Secondo i dati contenuti nel rapporto Cerved Pmi 2015, contrariamente a quanto accaduto nel recente passato – tra il 2007 e il 2013 sono fallite 13 mila pmi –, nel 2014 il numero delle piccole e medie imprese attive sul mercato è rimasto stabile rispetto all’anno precedente. Inoltre, il fatturato nominale delle pmi ‘sopravvissute’ alla crisi economica dovrebbe crescere tanto nel 2015 (+2,6%) quanto l’anno successivo (+3,8%) e nel 2017 (+4,2%).
Tuttavia le incognite, che minacciano la definitiva ripresa delle pmi italiane, non mancano.
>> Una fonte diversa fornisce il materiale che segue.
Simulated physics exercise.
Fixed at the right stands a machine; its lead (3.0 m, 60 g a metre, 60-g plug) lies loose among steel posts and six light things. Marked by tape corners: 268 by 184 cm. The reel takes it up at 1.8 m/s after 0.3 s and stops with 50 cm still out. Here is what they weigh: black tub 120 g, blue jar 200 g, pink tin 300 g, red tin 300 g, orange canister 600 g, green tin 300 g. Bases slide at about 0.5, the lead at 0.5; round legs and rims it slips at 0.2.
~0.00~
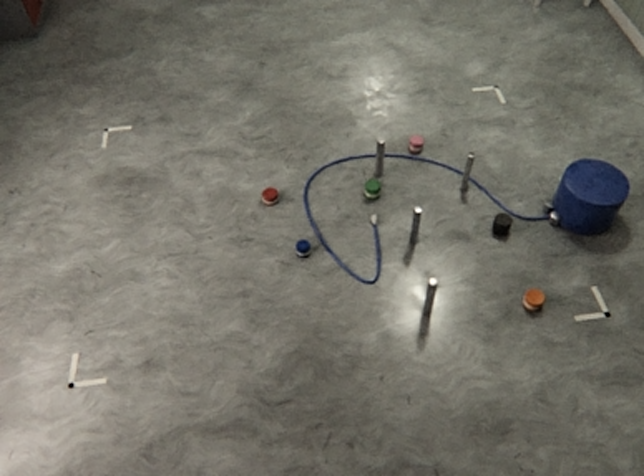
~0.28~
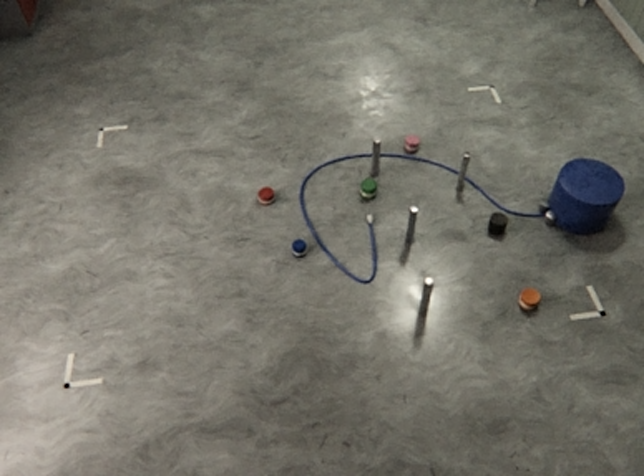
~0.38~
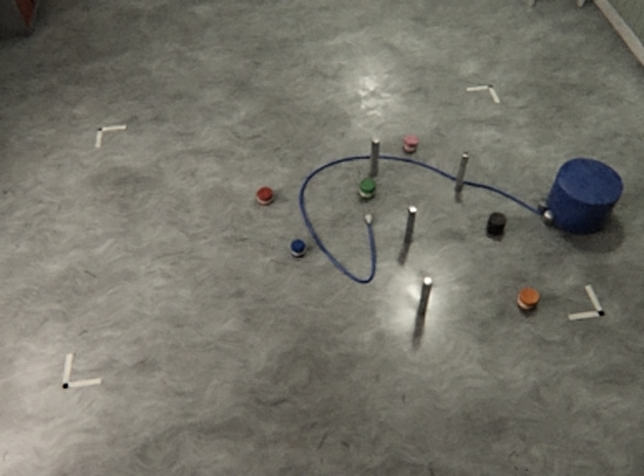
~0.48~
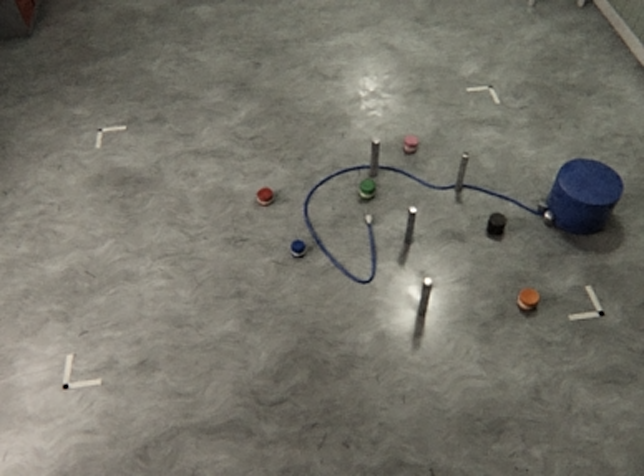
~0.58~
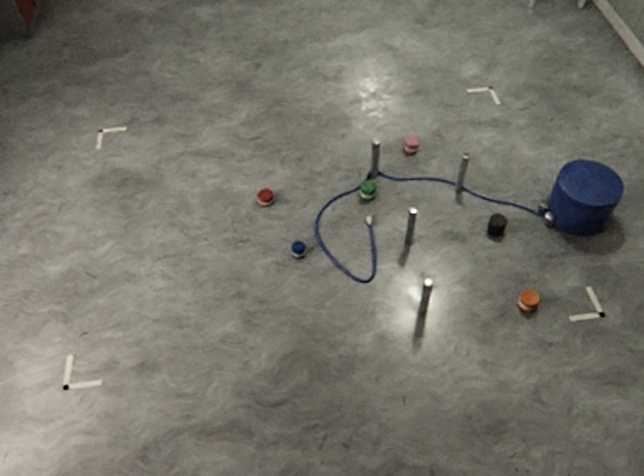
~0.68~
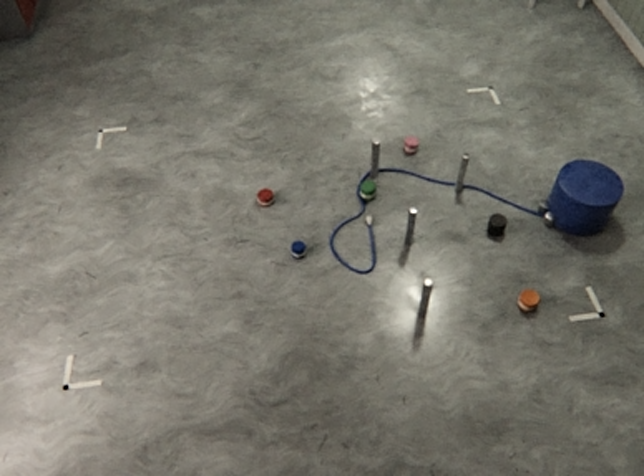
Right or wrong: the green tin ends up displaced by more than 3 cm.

Secondo il Cerved, lo stock dei “non performing loans” – ovvero i crediti per i quali la riscossione è incerta sia in termini di rispetto della scadenza che per l’ammontare dell’esposizione – è destinato ad aumentare nei prossimi anni, raggiungendo i 216 miliardi di euro nel 2020 contro i 184 miliardi del 2014.
L’incremento dei “non performing loans” potrebbe frenare l’erogazione dei prestiti bancari, tornati a crescere lievemente dopo la stretta creditizia degli ultimi anni: in Italia, lo stock di credito mancato alle pmi dal 2010 ad oggi è stato quantificato dall’indice Confcommercio-Cer in 97,2 miliardi di euro.
Un’eventuale nuova stretta creditizia metterebbe a rischio l’attività delle pmi, per le quali il credito concesso dalle banche rappresenta la principale fonte di finanziamento, e la crescita del Prodotto interno lordo (Pil). Secondo uno studio del Fondo monetario internazionale, la stretta creditizia ha un impatto negativo sul Pil di gran lunga peggiore nelle economie caratterizzate da un’elevata presenza di piccole e medie imprese.